From Pit Lane to Portfolio: What I Built with the Free Databricks Edition at the Sydney AI Tour

posted in: AI, Databricks | 0

20260423_radial_trading_clockLast week I spent time on the Microsoft Azure Databricks booth at the Sydney AI Tour. Not knowing what I’ve have available to show attendees, I wanted to test something simple:

Can the Free Edition of Databricks actually do useful, real-world analytics fast enough to demo live and make people interested in what I’m doing?

Short Answer: yes.

The Setup: Real Data, Not Toy Examples

Instead of synthetic datasets that are never quite real or customer data I can’t show, I pulled from 3 very different sources:

  • Fast F1 – detailed Formula 1 telemetry and race data
  • Kloppy – I chose soccer – tracking movement and sequences etc
  • yfinance – market data for equities

The finance one was a late addition as I ended up speaking to a bunch of banking/insurance type people who were more comfortable chatting about stocks than sport.

What I built a the booth

Using only genie and basic notebooks with no dashboards or pre-built queries and little knowledge of the datasets themselves I just asked questions.

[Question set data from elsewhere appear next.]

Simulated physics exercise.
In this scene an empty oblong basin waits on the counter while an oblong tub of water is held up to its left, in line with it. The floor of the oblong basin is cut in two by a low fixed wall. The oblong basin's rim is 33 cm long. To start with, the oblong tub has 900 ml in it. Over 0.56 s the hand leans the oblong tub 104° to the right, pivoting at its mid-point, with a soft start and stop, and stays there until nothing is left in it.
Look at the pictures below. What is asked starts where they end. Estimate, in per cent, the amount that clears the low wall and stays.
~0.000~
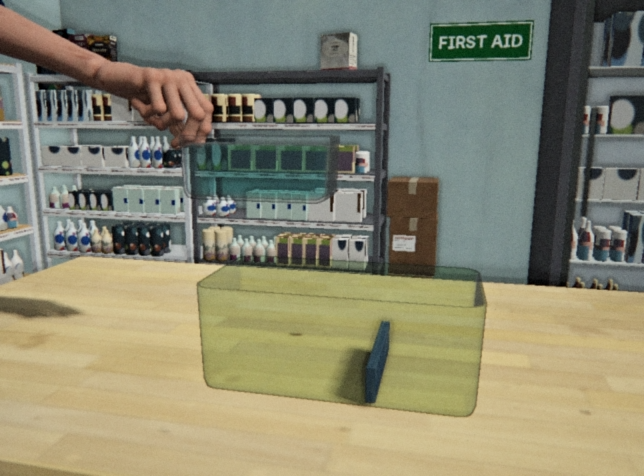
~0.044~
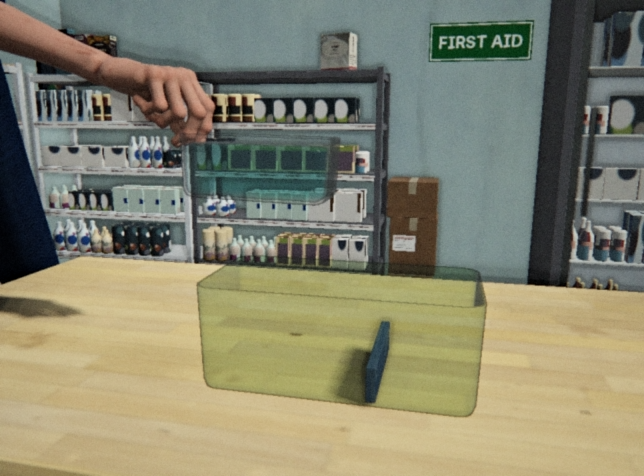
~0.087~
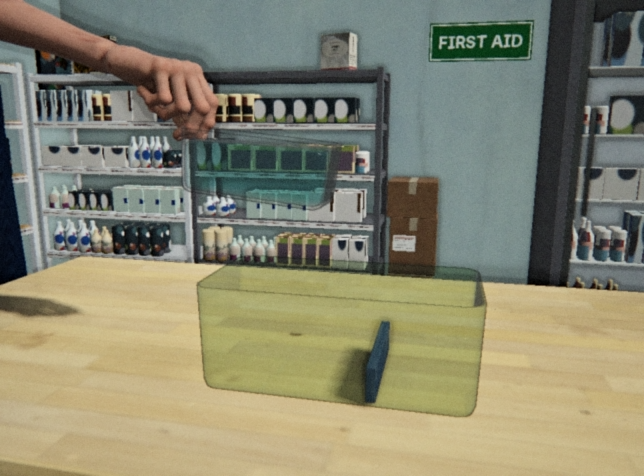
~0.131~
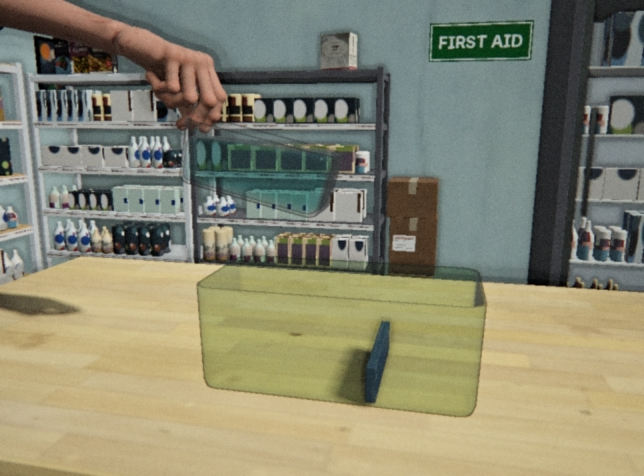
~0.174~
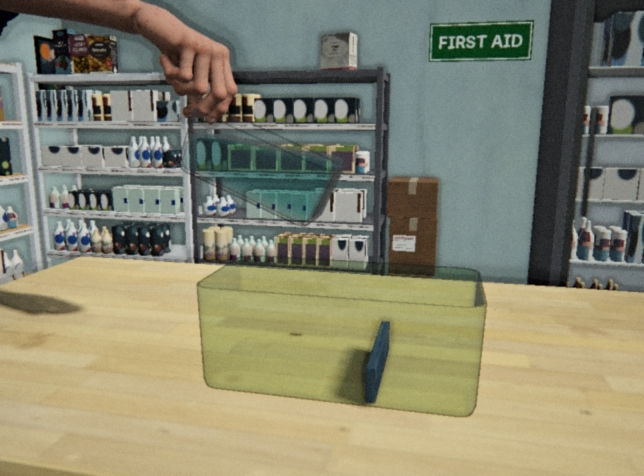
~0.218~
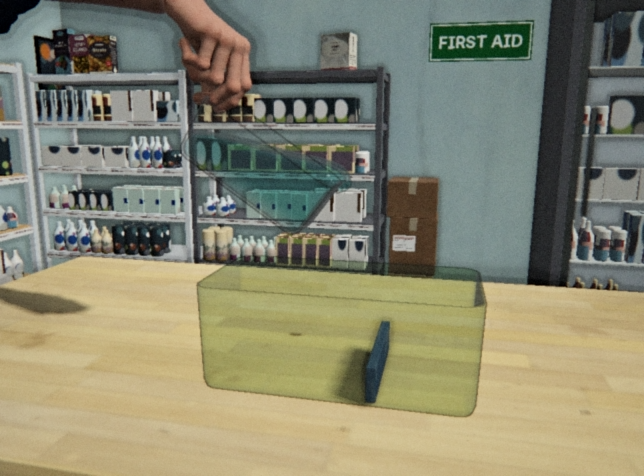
Roughly 38 percent.
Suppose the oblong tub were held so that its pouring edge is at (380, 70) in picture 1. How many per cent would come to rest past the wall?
In that case roughly 65 per cent.
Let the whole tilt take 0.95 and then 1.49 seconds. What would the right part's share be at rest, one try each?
Respectively 55 and 65 %.
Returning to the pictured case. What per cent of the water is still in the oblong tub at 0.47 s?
Around 14 in a hundred.
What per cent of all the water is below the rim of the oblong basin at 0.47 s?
Fraction in basin: Approx. 56%.
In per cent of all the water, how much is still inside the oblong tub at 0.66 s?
Near 3 percent, more or less.
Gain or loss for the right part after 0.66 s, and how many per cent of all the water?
Its share increases, some 4 in a hundred.
By 0.47 s the tilt is 98° and 14 per cent is still to pour, 25 is left of the wall and 30 right of it.
By 0.66 s the tilt is 104° and 3 per cent is still to pour, 50 is left of the wall and 34 right of it.
By 0.85 s the tilt is 104° and 0 per cent is still to pour, 57 is left of the wall and 37 right of it.
By 1.06 s the tilt is 104° and 0 per cent is still to pour, 59 is left of the wall and 38 right of it.
At rest 59 per cent lies left of the wall, 38 right of it and 3 outside.
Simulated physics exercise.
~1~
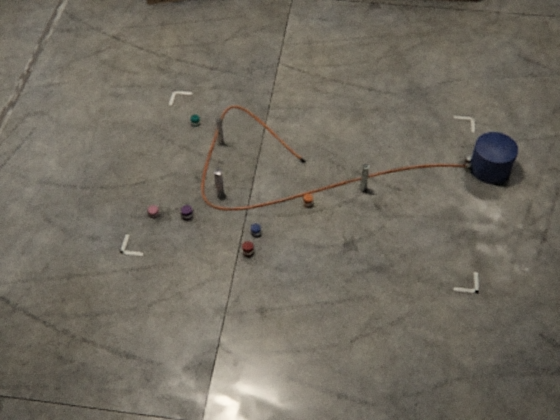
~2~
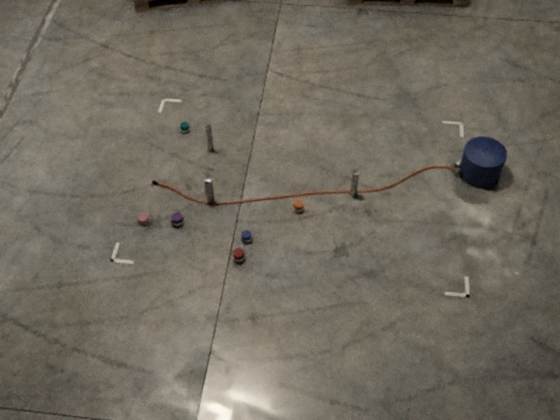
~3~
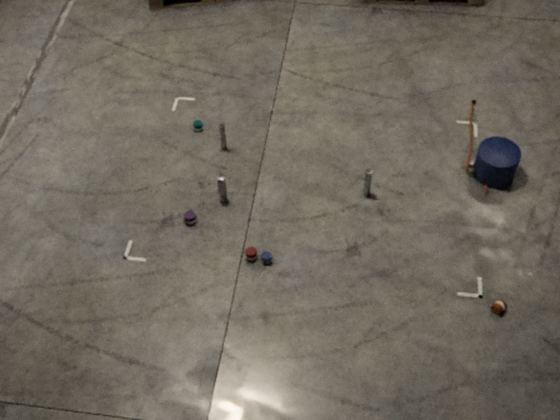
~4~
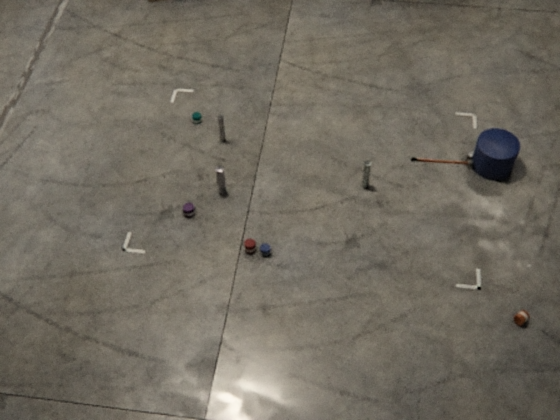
A blue drum-shaped machine sits at the right of a grey concrete floor, seen from above, with a long orange lead looping out among three upright steel posts. Small teal, pink, purple, red, blue and orange canisters stand around the lead, inside white tape corners. The lead draws in toward the machine, its loop opening out until it trails past the lower posts. It then shortens to a stub pointing up beside the drum; the pink canister is gone from view, the blue one sits against the red, and the orange one lies at lower right. Finally the stub points left, and the orange canister rests slightly farther out, on its side.
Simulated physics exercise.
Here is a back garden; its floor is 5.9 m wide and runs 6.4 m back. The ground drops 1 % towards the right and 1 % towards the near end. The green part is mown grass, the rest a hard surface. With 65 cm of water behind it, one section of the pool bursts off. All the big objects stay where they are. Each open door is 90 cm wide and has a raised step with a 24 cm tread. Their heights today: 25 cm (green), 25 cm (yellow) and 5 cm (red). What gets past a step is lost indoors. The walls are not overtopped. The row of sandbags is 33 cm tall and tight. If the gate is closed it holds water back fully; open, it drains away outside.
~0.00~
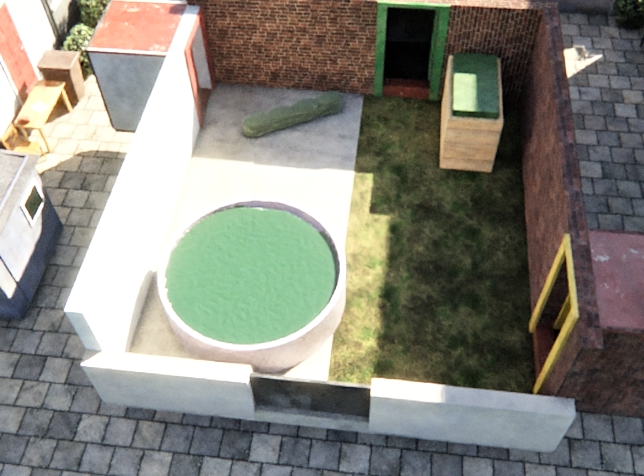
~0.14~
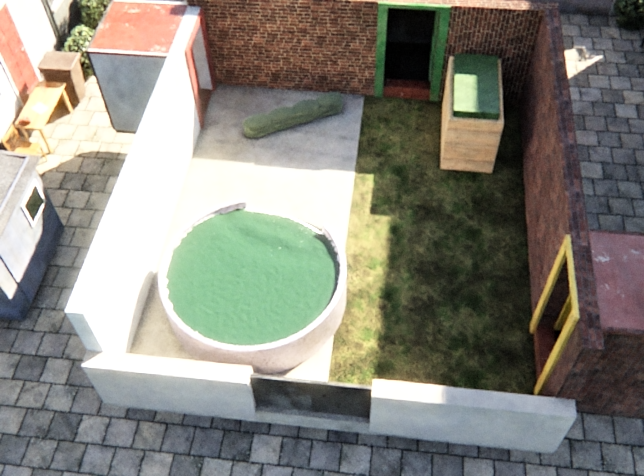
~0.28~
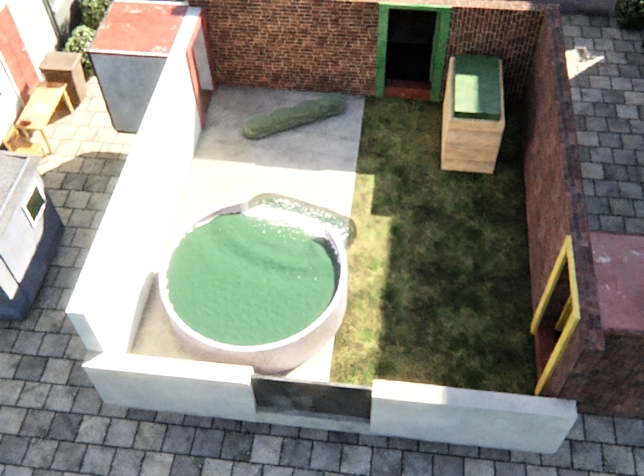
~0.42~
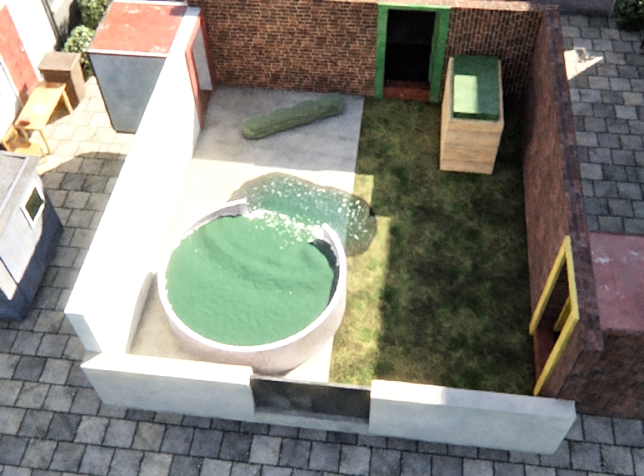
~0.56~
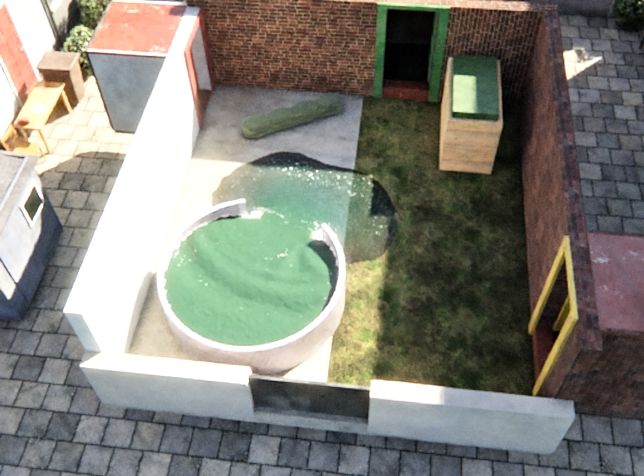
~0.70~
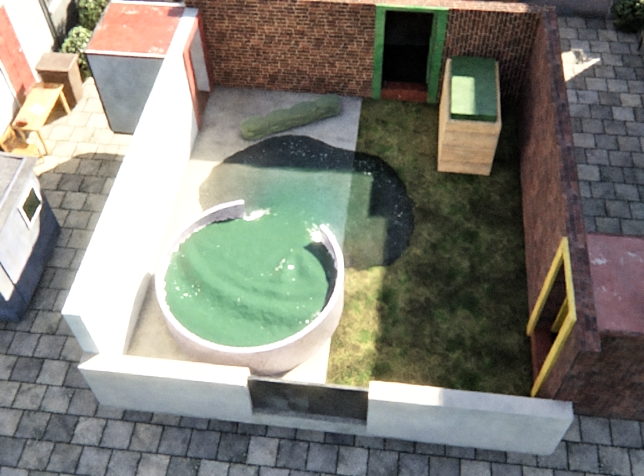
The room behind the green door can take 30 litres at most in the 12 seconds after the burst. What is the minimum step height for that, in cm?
Some 26 cm above the ground.
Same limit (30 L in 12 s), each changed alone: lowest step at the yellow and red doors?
About 9.5 cm at yellow and 7.5 cm at red.
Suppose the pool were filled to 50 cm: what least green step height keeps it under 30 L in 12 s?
Some 18 cm.
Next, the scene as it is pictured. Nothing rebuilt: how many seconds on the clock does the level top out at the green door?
At about 3.0 s.
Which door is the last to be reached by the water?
The yellow one.
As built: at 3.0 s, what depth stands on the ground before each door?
In cm: Green 36, yellow 0, red 8.
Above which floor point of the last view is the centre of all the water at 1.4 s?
Near (276, 262).
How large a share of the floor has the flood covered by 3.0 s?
Near 55 per cent is wet.
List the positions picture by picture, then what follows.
In the first picture, still water, 65 cm deep, in the pool at (253, 270); the green door at (409, 55) is dry.
In the second picture, the front is at a hidden place, 0.3 m from the gap on the far side; 0.3 m2 of floor is wet, 65 cm left at the back.
In the third picture, the front is at (272, 196), 0.7 m from the gap on the far side; 1.1 m2 of floor is wet, 65 cm left at the back.
In the fourth picture, the gap is on the far side, the front 1.2 m out at (275, 176); the back of the pool holds 65 cm.
In the fifth picture, the gap is on the far side, the front 1.7 m out at (370, 181); the back of the pool holds 65 cm.
In the sixth picture, water pours out on the far side and has run 2.2 m, to (374, 160); about 4 cm deep outside, 65 cm at the back; 1.7 m in a straight line remain to the green door at (407, 58).
After 1.4 s water covers 35 % of the floor, deepest (30 cm) near (307, 237); it has not reached the green door.
After 3.0 s water covers 55 % of the floor, deepest (36 cm) near (434, 112); 36 cm at the green door, 14 litres in over its 25 cm step.
After 12.0 s water covers 95 % of the floor, deepest (18 cm) near (474, 421); 8 cm at the green door, 38 litres in over its 25 cm step.
At the green door as built, the water arrived by 1.7 s and peaked near 36 cm at 3.0 s.
Run again over the same 12 s with other heights there, 64 litres in over 22 cm, 13 litres over 30 cm. The limit of 30 litres is kept from about 26 cm up.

Using Genie some of my favourite questions I could ask….

Fast F1

Visualise the speed, throttle and brake for the top 3 drivers at that Australian Grand Prix

Give me a speed heat map of these drivers at the race

Kloppy – Soccer

Visualise progressive passes

And it told me Top progressive passers:

  • Ivan Rakitić: 18 progressive passes
  • Lionel Andrés Messi Cuccittini: 15 progressive passes
  • Sergio Busquets i Burgos: 13 progressive passes
  • Marc-André ter Stegen: 12 progressive passes
  • Sergi Roberto Carnicer: 6 progressive passes

Summarise shots on goal:

yfinance – ASX 200 and S&P 500

Visualise ASX top socks 1 month vs 3 months:

ASX Top Dividend companies:

An attendee was after a sunburst graph so we gave this one a go: Stock performance 3 Month returns by sector

newplot

Trading volumes as a heat map calendar

Then took a lot of the concepts and asked it to make an executive dashboard (including the radial clock in the blog post header). This one we rev’d on a few times as there was some colour contrast issues that took a few goes for it to fix.

Overall, without much instruction and without me having to write a line of python myself, it would translate that into python and a visual instantly and give me some insights.

For me the shift is you’re no longer building dashboards, you’re building data you can talk to.

What surprised me

A few things stood out:

  • Speed – asking questions, creating the python script and execution was fast enough for a live demo on a booth where attention spans are short
  • Low friction – the account was easy to set-up and I was using available apis and didn’t run out of “credit” during the shift
  • The suggestions if I asked for a more interesting visualisation were pretty good. Most people were only asking for a pie chart so all the heat maps etc were really exciting.